Para Marília, da mesma maneira que muitas empresas de cosméticos já se alinharam ao empoderamento feminino, a indústria dos brinquedos responderá às mudanças que começarem a ser percebidas na sociedade.
– É tudo um grande negócio, certo? As empresas de brinquedos, de cosméticos ou de qualquer outro produto existem para gerar lucro, não para transformar a sociedade ou espalhar valores. É assim no capitalismo. Para saber o que vender e como vender, as empresas encomendam estudos de mercado e público-alvo antes de lançar produtos e campanhas de divulgação. Ou seja, se o empresário começa a notar uma mudança na percepção do público-alvo, a tendência é que a divulgação do seu produto acompanhe essa mudança. Se as meninas começam a se interessar por brinquedos antes tidos como apenas masculinos, se os pais passam a se engajar numa educação menos estereotipada quanto aos gêneros, enfim, se a sociedade sinaliza que está interessada numa divisão menos rígida e mais inclusiva, a tendência é que as empresas se adequem a isso e passem a oferecer panelinhas com fotos de meninos na caixa, a colocar meninas em propagandas de carrinhos, enfim, a diversificar sua propaganda, ampliando o alcance de seus produtos. Resumindo: se vai vender, as empresas vão fazer. Não devemos achar, por exemplo, que as marcas de cosméticos que “abraçam” as questões de empoderamento feminino (campanhas como a da beleza real, entre outras) o fazem apenas por boa vontade dos seus acionistas, preocupados em construir um mundo melhor – avalia.

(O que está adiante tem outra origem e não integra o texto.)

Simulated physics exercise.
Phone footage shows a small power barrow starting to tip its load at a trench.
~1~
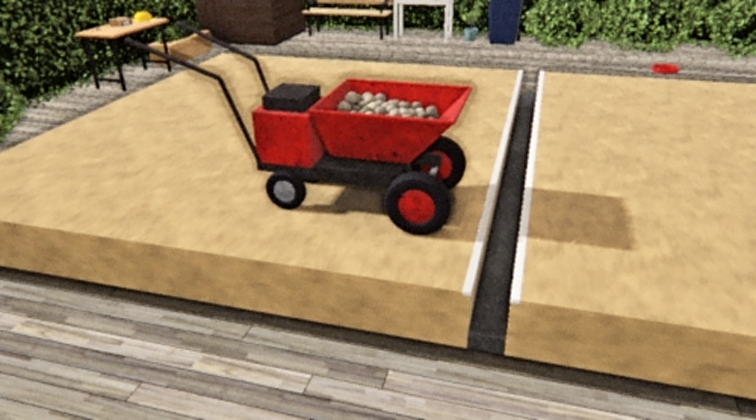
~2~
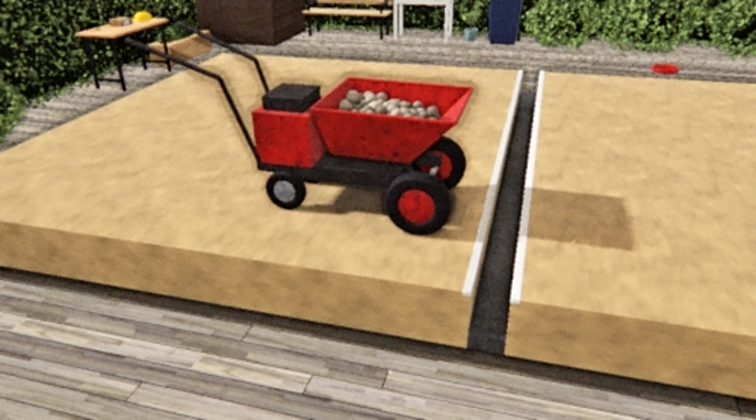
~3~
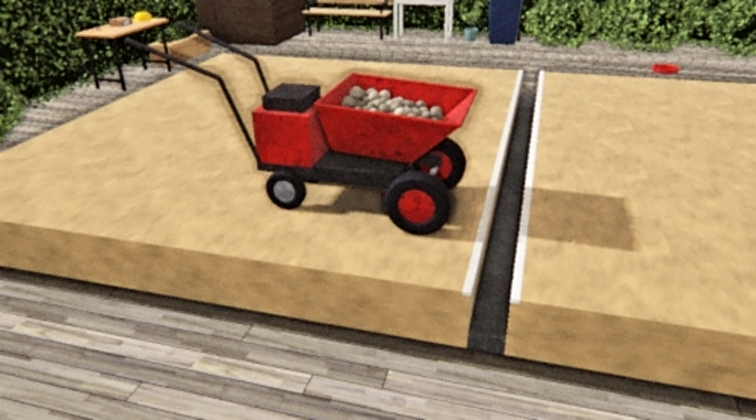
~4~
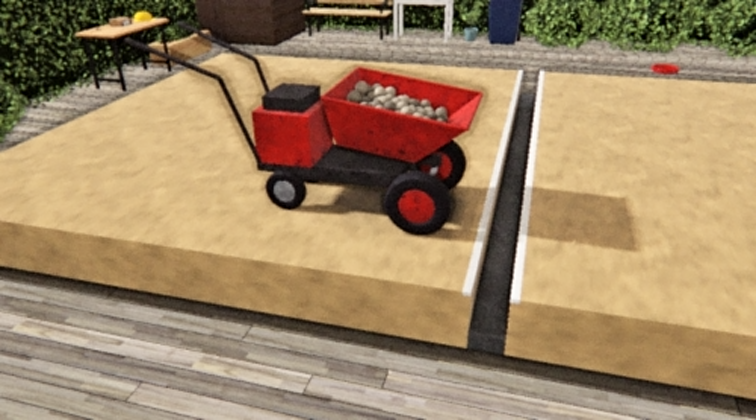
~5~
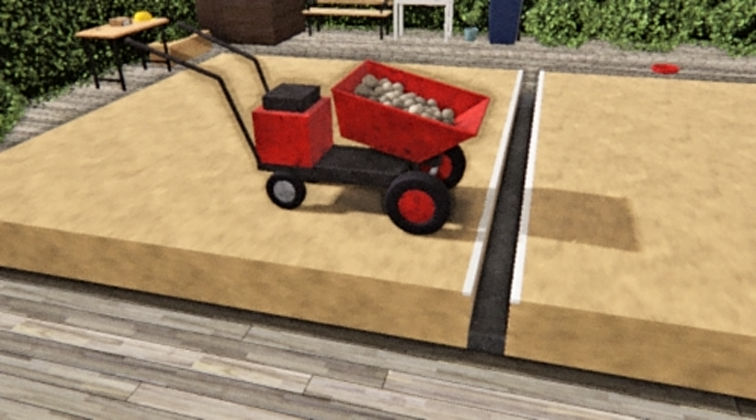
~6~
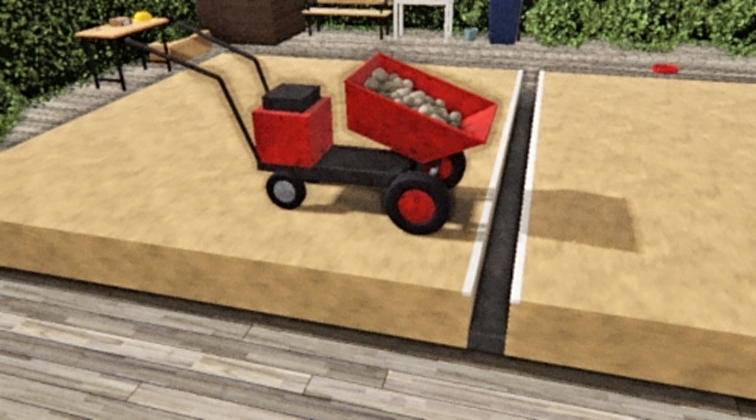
A red power barrow with black handles and a skip of grey, rounded stones stands on a raised sandy surface in a yard, seen from slightly above and the side. To its right a dark, narrow trench edged with white lines crosses the sand, with a table, bench and hedges behind. The skip sits level, then its left end rises and it tilts steadily rightward, while the wheels and camera stay still.
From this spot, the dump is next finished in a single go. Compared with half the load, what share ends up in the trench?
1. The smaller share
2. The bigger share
1, the smaller share.
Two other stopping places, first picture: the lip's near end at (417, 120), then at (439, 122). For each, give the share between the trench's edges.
The shares come out close to 80 and 40 per cent, in that order.
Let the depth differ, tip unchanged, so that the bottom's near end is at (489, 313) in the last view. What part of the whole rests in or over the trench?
0 %.
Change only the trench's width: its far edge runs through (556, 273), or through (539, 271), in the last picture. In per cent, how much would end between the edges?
Roughly 80 per cent, then roughly 50 per cent.
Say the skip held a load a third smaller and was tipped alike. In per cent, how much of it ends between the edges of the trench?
Close to 10 in a hundred.
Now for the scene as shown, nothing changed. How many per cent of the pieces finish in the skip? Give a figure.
Roughly 10 per cent.
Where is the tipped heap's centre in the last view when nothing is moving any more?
Near (566, 219).
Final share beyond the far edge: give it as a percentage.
Share: Near 85 %.
Shortly afterwards, skip tipped steeply; the whole lot in the skip.
Next, skip tipped right over; near two thirds in the skip; only a few in or heaped over the trench; near a third beyond it; only a few falling.
Some moments later, skip tipped right over; a little in the skip; only a few in or heaped over the trench; the bulk beyond it.
In the end, skip tipped right over; a little in the skip; a little in or heaped over the trench; the bulk beyond it.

A separação de brinquedos por gênero, no entanto, ainda está muito relacionada à sexualidade.
– Pelo que percebi com a minha pesquisa, a preocupação se deve a uma confusão entre gênero e sexualidade, principalmente. Muitos pais acreditam que um brinquedo pode influenciar a sexualidade de seus filhos. Dar uma boneca a um menino, na visão dessas pessoas, pode influenciar a criança a ser gay. Como se isso fosse possível, e como se fosse um problema, aliás – diz Marília.
Segundo a psicóloga Aline Vilhena, misturar os brinquedos, sem distinção de gênero, não traz nenhum prejuízo às crianças.

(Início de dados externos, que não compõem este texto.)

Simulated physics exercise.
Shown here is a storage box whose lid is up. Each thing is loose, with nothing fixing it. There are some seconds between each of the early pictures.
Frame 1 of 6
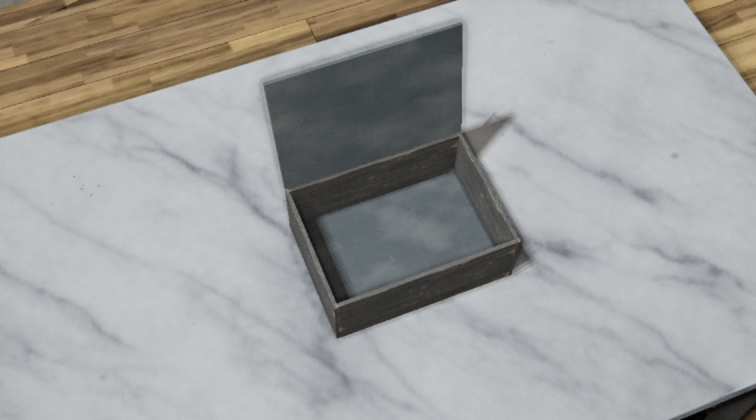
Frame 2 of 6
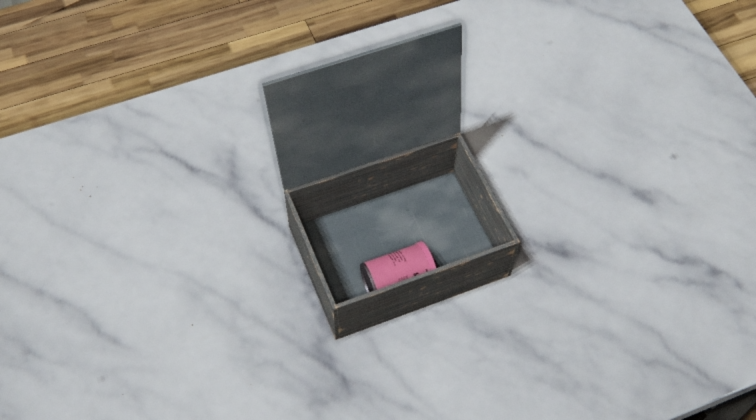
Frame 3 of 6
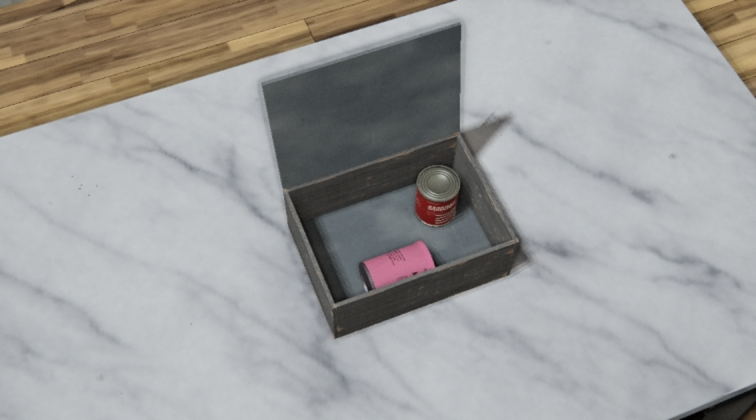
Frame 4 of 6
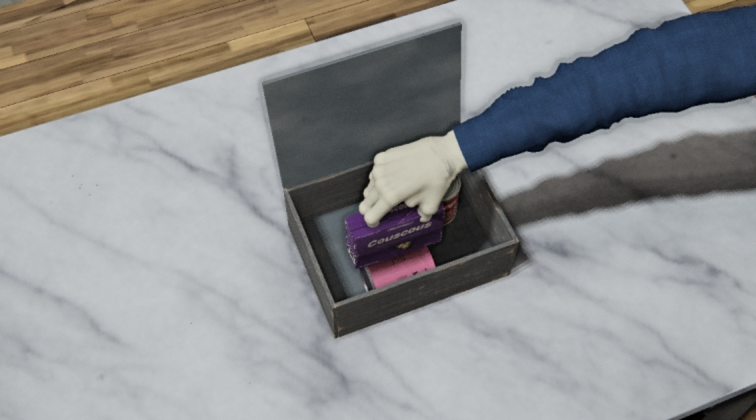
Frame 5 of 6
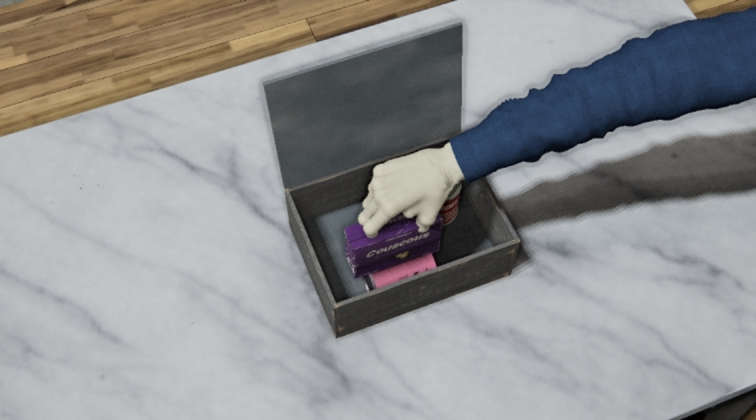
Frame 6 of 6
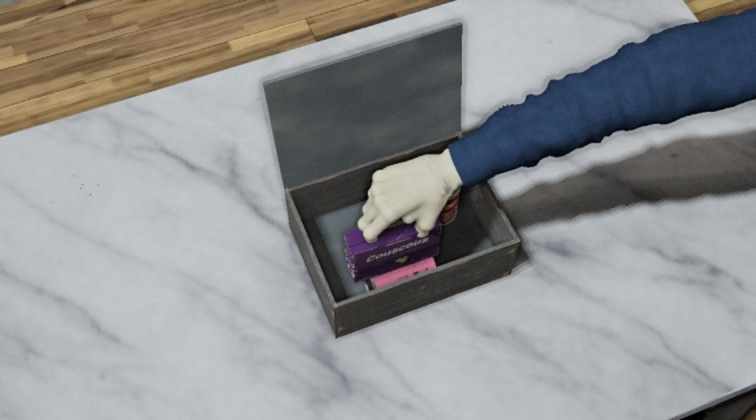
On a marble counter, an open box holding a pink can, then a red tin, with a gloved hand lowering a purple packet inside.
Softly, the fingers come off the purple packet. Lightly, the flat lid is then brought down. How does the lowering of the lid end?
The lid comes to rest closed on the rim.
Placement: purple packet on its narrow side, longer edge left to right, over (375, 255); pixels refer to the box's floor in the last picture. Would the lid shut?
Result: Lid drops fully.
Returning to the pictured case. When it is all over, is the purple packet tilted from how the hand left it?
Observation: The purple packet tilts over.
Then, 0.50 s after the last picture, purple packet on its side near (370, 228).
Then, 1.50 s after the last picture, lid 66° above the rim; purple packet on its side near (369, 221).
Then, 2.10 s after the last picture, lid 23° above the rim; purple packet on its side near (369, 221).
At rest, lid shut; tipped over in the box, purple packet; the other 2 in place. Seen from the same camera at the end, purple packet near (369, 221).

– Separar os brinquedos é prejudicial quando os pais, os adultos, querem, de uma forma impositiva, forçar esta separação. Se você juntar num ambiente todos os tipos de brinquedos e explorá-los de um modo geral, a criança não terá prejuízo algum, pelo contrário, ela vai ter sua capacidade representativa e simbólica bem aguçada, bem estimulada. Então, é entender que essa separação de brinquedos vem de uma construção social histórica, vem com base num marcador biológico, e não pelo marcador simbólico. Só que hoje em dia nós damos prioridade, valorizamos, o aspecto afetivo-simbólico, o ato de brincar.
Não se trata de menino ou menina, de masculino ou feminino, mas da liberdade de brincar com qualquer brinquedo.
– Eu diria que este livro é a quitação de uma dívida que eu tinha com a menina inquieta e questionadora que fui. Sempre me incomodei, desde muito pequena, com os estereótipos de gênero. Nunca entendi por que meu irmão ganhava carrinhos e camisas de futebol e eu não, já que eu também gostava disso e pedia esses presentes. Gostava também – e gosto até hoje – das bonecas, mas queria brincar com tudo. E quero viver num mundo em que as crianças possam brincar com tudo, fazer o que quiserem, desde que estejam felizes – afirma Marília.